Con i suoi racconti umoristici raccolti nel simpatico volumetto intitolato “Teatrino dell’assurdo”, Nanni Di Giacomo non finisce mai di stupire.
Già, perché questo poliedrico autore, capace di approfondimenti saggistici che hanno analizzato Pirandello, Guicciardini e Machiavelli, che spazia poi dalle antologie critiche su Alighieri con i suoi “Ritagli danteschi” per affacciarsi ulteriormente al mondo della pittura e della scultura raccogliendo commenti estetici nel libro intitolato “Il messaggio dell’artista”, dimostra un elevato livello di fecondità intellettuale in termini generali.

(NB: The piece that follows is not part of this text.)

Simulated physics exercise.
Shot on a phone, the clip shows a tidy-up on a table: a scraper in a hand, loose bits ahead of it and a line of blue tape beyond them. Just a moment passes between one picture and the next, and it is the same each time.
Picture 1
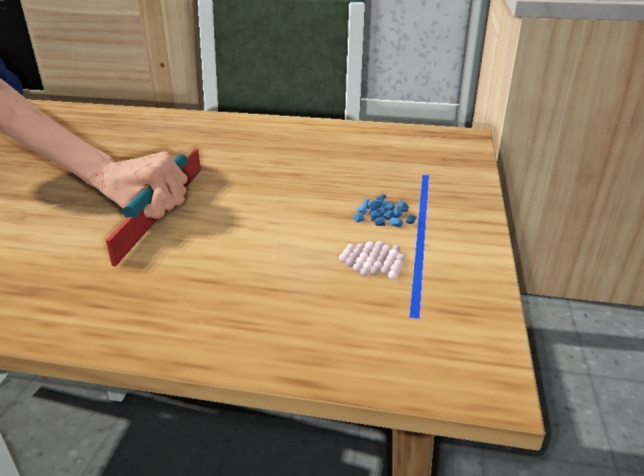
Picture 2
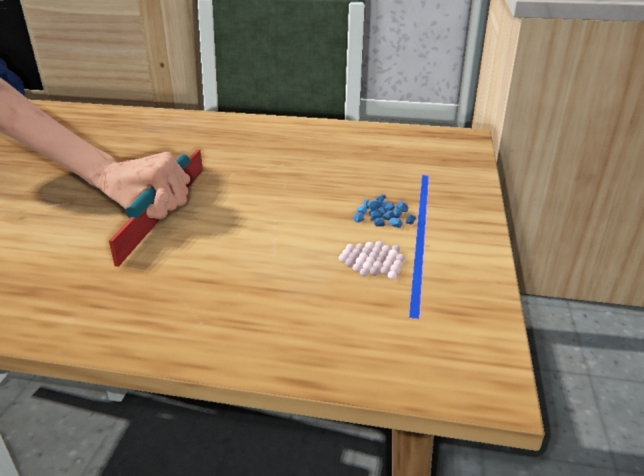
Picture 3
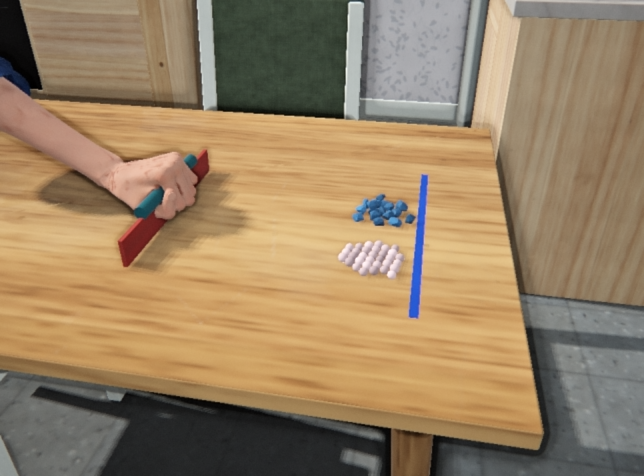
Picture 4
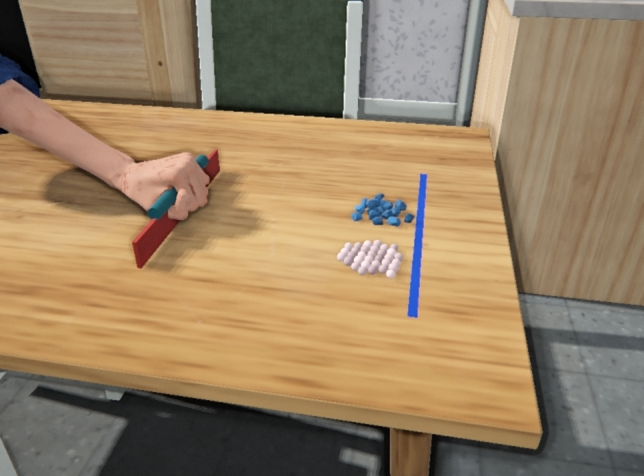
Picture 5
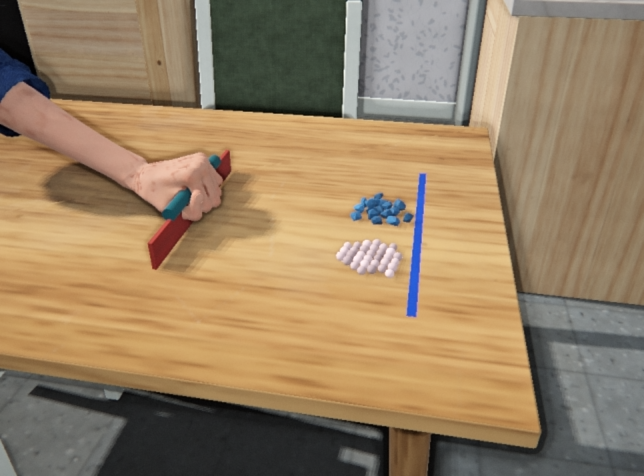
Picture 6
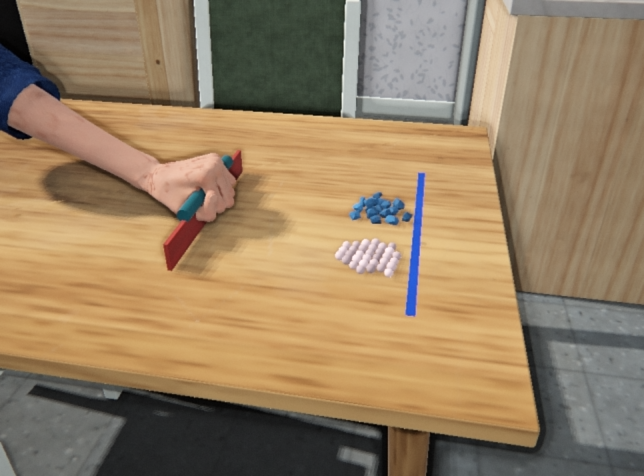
A hand and forearm in a dark blue sleeve hold a red scraper with a teal grip at the left of a light wooden table, seen from above at an angle in a room with wooden cabinets. Toward the right lie a batch of blue stones and, nearer the viewer, pale pink pearls, with blue tape beyond them. The scraper rests briefly, then slides slowly right across bare wood, while the view shifts very slightly.
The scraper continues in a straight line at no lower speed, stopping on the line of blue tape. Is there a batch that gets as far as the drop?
Front batch - yes, some goes over; back batch - no, it stays on top.
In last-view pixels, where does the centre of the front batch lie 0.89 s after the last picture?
(445, 262).
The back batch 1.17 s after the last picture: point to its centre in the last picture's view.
Around (443, 216).
Then, 0.43 s later than the last frame, scraper still moving, near (317, 200); front batch all on the table, its front near (397, 256); back batch all on the table, its front near (407, 218).
Then, 0.89 s later than the last frame, scraper stopped at the blue tape; front batch all on the table, its front near (462, 233); back batch all on the table, its front near (463, 227).
Then, 1.17 s later than the last frame, scraper stopped at the blue tape; front batch just a few over the edge; back batch all on the table, its front near (463, 227).
When it is over, scraper stopped at the blue tape; front batch every one over the edge; back batch all on the table, its front near (463, 227).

La verità è che Nanni è stato un magistrato penale che, per ben 48 anni, ha potuto raccogliere i frutti di un’esperienza umana straordinaria, affiancata dalla sua innata attitudine naturale all’approfondimento culturale; ecco quindi che i suoi scritti assumono quel valore di acutissima osservazione di tutto ciò che accade nella vita sociale quotidiana in una chiave del tutto peculiare.
E che lui sa raccontare con intensa capacità descrittiva, mista a quella carica di ironia che soltanto chi ben lo conosce può comprenderne la portata umoristica, a volte mista a connotazioni agrodolci o tragicomiche.

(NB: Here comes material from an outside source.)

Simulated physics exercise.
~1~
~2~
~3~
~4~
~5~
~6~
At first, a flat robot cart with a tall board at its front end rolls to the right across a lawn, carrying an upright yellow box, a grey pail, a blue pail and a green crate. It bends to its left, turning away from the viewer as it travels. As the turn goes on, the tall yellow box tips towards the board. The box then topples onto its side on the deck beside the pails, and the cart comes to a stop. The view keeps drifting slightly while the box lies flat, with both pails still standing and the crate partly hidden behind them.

In un crescendo narrativo – che si è via via manifestato nelle sue precedenti opere come i racconti de “La gatta di San Basilio” fino a che “Non ci resta che ridere” – ecco le (non troppe) assurdità di questo perenne teatrino che, in fondo, rappresenta la vita di tutti noi e che il “Duca” Giovanni Tranfo (suo vero nome), si diverte a scrivere, facendo divertire anche noi.
In questi diciassette raccontini di cui è composto il libro si possono infatti ritrovare situazioni in cui ci si potrebbe riconoscere o ricordare qualcuno o qualcosa su cui continuare a ridere, se non a riflettere.
Come non apprezzare, per esempio, la bocciatura di un corpo insegnate di un liceo in “Positivismo” o la reazione di una spiritosa moglie in “L’avrei uccisa!”?
Delicata l’”Esperienza” in “Aforismi”, quanto attuale la ricostruzione in stralci di “sonetti” in “La giustizia al tempo del Belli”, tema – quest’ultimo – che mai può prescindere comunque dall’esperienza concreta dell’Autore.
Che dire poi dell’autoironica critica in “Psicanalisi imbarazzante”, fino al raffinato e delizioso richiamo autobiografico in “Metamorfosi”?
Ma è bene fermarsi qui per non togliere ai lettori il gusto misterioso di una lettura fresca, divertente e portatrice di un chiaro messaggio volto a privilegiare la comica leggerezza di un mondo ormai pieno di difficoltà, ma sempre pieno di occasioni per trarre le giuste “pillole di saggezza”.